Silent Witness

Silent Witness: Melted marbles—keepsake of a child, grief, and anger

by Miho Kuwajima, Staff Writer

Mother devoted herself to the anti-nuclear movement

Melted by heat rays, these marbles symbolize the sorrow and anger felt by a mother who lost her beloved child in the atomic bombing. Yukimi Matsuda found the marbles when digging through the burned ruins of her family’s home, located in Takara-machi (now part of Naka Ward in Hiroshima), 1.25 kilometers from the hypocenter. She kept them with her as a remembrance of her oldest son Toshihiko. Ms. Matsuda died at 91 in December 2001.

During World War II, the Matsuda family was evacuated to present-day Higashihiroshima for the sake of safety. At the time, Toshihiko was a third-year student at Hiroshima Municipal First Technical School (now Hiroshima Prefectural Technical High School). When the atomic bomb was dropped, he was close to the Takanobashi streetcar stop on his way to a munitions factory where he worked as a mobilized student. He wandered around the city despite his burns and three days later arrived at the location of his family’s evacuation.
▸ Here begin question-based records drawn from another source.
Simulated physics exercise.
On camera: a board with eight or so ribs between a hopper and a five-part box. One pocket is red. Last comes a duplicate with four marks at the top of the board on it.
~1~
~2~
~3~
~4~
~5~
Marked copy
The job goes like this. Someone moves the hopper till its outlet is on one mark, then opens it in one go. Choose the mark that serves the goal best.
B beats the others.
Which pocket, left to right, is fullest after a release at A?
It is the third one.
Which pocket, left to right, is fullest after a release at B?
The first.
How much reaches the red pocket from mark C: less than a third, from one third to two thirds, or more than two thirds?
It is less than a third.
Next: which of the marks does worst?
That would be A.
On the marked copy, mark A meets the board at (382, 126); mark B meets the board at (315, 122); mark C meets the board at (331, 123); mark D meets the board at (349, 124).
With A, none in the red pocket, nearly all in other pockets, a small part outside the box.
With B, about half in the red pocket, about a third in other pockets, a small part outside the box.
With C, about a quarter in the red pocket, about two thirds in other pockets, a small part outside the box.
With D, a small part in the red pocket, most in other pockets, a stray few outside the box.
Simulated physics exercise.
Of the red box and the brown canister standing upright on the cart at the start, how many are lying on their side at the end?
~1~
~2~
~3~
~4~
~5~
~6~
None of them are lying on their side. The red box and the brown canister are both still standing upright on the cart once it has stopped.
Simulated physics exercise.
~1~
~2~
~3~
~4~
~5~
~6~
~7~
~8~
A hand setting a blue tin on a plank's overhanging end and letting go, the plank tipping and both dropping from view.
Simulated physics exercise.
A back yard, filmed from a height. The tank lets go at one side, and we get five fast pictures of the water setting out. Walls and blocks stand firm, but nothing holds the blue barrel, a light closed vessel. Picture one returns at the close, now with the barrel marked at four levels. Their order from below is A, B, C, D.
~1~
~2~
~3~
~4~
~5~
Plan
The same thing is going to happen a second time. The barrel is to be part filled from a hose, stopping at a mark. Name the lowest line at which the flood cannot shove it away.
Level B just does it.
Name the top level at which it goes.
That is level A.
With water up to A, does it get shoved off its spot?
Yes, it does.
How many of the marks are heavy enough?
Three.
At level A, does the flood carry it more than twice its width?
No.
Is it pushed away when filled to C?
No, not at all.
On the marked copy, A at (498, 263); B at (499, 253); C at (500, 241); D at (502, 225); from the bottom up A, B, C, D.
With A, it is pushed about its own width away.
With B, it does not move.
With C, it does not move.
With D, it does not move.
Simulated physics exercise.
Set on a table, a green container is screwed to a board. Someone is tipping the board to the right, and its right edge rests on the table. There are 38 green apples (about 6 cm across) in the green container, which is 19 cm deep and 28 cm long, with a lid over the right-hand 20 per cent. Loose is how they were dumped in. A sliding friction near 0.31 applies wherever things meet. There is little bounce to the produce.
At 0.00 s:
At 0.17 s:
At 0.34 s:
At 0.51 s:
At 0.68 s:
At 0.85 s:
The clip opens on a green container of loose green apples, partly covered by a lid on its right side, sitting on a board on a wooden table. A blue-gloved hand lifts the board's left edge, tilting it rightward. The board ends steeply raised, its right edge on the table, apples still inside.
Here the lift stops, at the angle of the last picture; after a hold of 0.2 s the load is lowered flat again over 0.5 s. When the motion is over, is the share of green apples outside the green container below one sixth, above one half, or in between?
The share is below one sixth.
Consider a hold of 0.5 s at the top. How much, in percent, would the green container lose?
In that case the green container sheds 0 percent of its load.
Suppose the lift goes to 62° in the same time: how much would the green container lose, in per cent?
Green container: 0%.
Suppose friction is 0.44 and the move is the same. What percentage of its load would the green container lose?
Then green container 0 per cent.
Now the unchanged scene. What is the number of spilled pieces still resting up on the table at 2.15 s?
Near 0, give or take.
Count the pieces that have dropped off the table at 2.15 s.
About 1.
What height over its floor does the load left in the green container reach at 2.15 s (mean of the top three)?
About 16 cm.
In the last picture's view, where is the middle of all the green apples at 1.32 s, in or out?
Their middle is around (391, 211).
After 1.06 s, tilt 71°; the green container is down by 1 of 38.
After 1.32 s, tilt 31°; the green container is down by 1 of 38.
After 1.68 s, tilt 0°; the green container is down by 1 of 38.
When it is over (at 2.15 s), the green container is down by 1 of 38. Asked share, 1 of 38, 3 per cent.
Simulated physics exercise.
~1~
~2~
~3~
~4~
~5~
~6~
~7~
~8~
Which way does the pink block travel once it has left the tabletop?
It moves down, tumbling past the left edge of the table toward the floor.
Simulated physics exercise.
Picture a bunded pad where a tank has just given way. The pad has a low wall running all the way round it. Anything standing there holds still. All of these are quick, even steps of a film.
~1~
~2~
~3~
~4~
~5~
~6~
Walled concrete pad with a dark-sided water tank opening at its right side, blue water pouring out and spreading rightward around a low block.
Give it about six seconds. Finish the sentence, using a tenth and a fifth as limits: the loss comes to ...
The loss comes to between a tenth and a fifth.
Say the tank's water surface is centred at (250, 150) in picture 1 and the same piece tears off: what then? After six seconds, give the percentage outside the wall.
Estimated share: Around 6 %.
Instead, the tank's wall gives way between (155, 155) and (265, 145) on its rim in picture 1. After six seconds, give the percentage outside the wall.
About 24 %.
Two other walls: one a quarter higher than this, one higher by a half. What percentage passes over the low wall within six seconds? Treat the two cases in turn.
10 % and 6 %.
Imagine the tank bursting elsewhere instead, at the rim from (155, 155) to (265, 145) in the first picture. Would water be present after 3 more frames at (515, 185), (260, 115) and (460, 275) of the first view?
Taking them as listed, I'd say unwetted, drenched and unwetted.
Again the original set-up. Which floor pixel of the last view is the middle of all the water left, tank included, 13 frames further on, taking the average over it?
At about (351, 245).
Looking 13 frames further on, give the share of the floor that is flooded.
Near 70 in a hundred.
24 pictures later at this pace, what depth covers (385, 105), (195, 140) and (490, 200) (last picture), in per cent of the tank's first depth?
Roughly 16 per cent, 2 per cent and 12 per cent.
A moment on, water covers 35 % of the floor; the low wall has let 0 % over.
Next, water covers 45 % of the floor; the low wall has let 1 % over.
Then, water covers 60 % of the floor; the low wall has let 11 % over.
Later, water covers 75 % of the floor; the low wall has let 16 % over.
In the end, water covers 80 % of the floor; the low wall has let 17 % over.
In Hiroshima no Kawa (Rivers of Hiroshima), published in 1985 by a Hiroshima group of mothers opposed to atomic and hydrogen bombs, Ms. Matsuda quoted her son in notes: “I’ll study chemistry and have my revenge on the enemy, no matter what,” and “When I graduate from school, I’ll take care of my brother and sister’s education, so don’t worry.” She also included Toshihiko’s words while he suffered from a high fever before dying: “I’ll never die,” he shouted. But on the evening of August 21, he drew his last breath. He was 15.

As if driven by her son’s death, after the war Ms. Matsuda devoted herself to the anti-nuclear movement. She was a member of a delegation that participated in the second United Nations Special Session on Disarmament, held in New York City in 1982. She also created tanka poems describing her hopes for peace. One of her poems reads: “As August 6 draws near, I once again try to count, how old my son would be, despite his death in the atomic bombing.” Before he died, Toshihiko was concerned about his brother Minoru’s education. Minoru, who died in 2012, made great efforts to assist in the building of elementary schools in Nepal while working as the dean of students at Hiroshima University of Economics.

Ms. Matsuda donated the marbles she had kept at their family Buddhist altar, along with Toshihiko’s shirt and trousers, to the Hiroshima Peace Memorial Museum in 1983. Another of her poems describes: “The marbles my beloved child played with are deformed, come rolling.”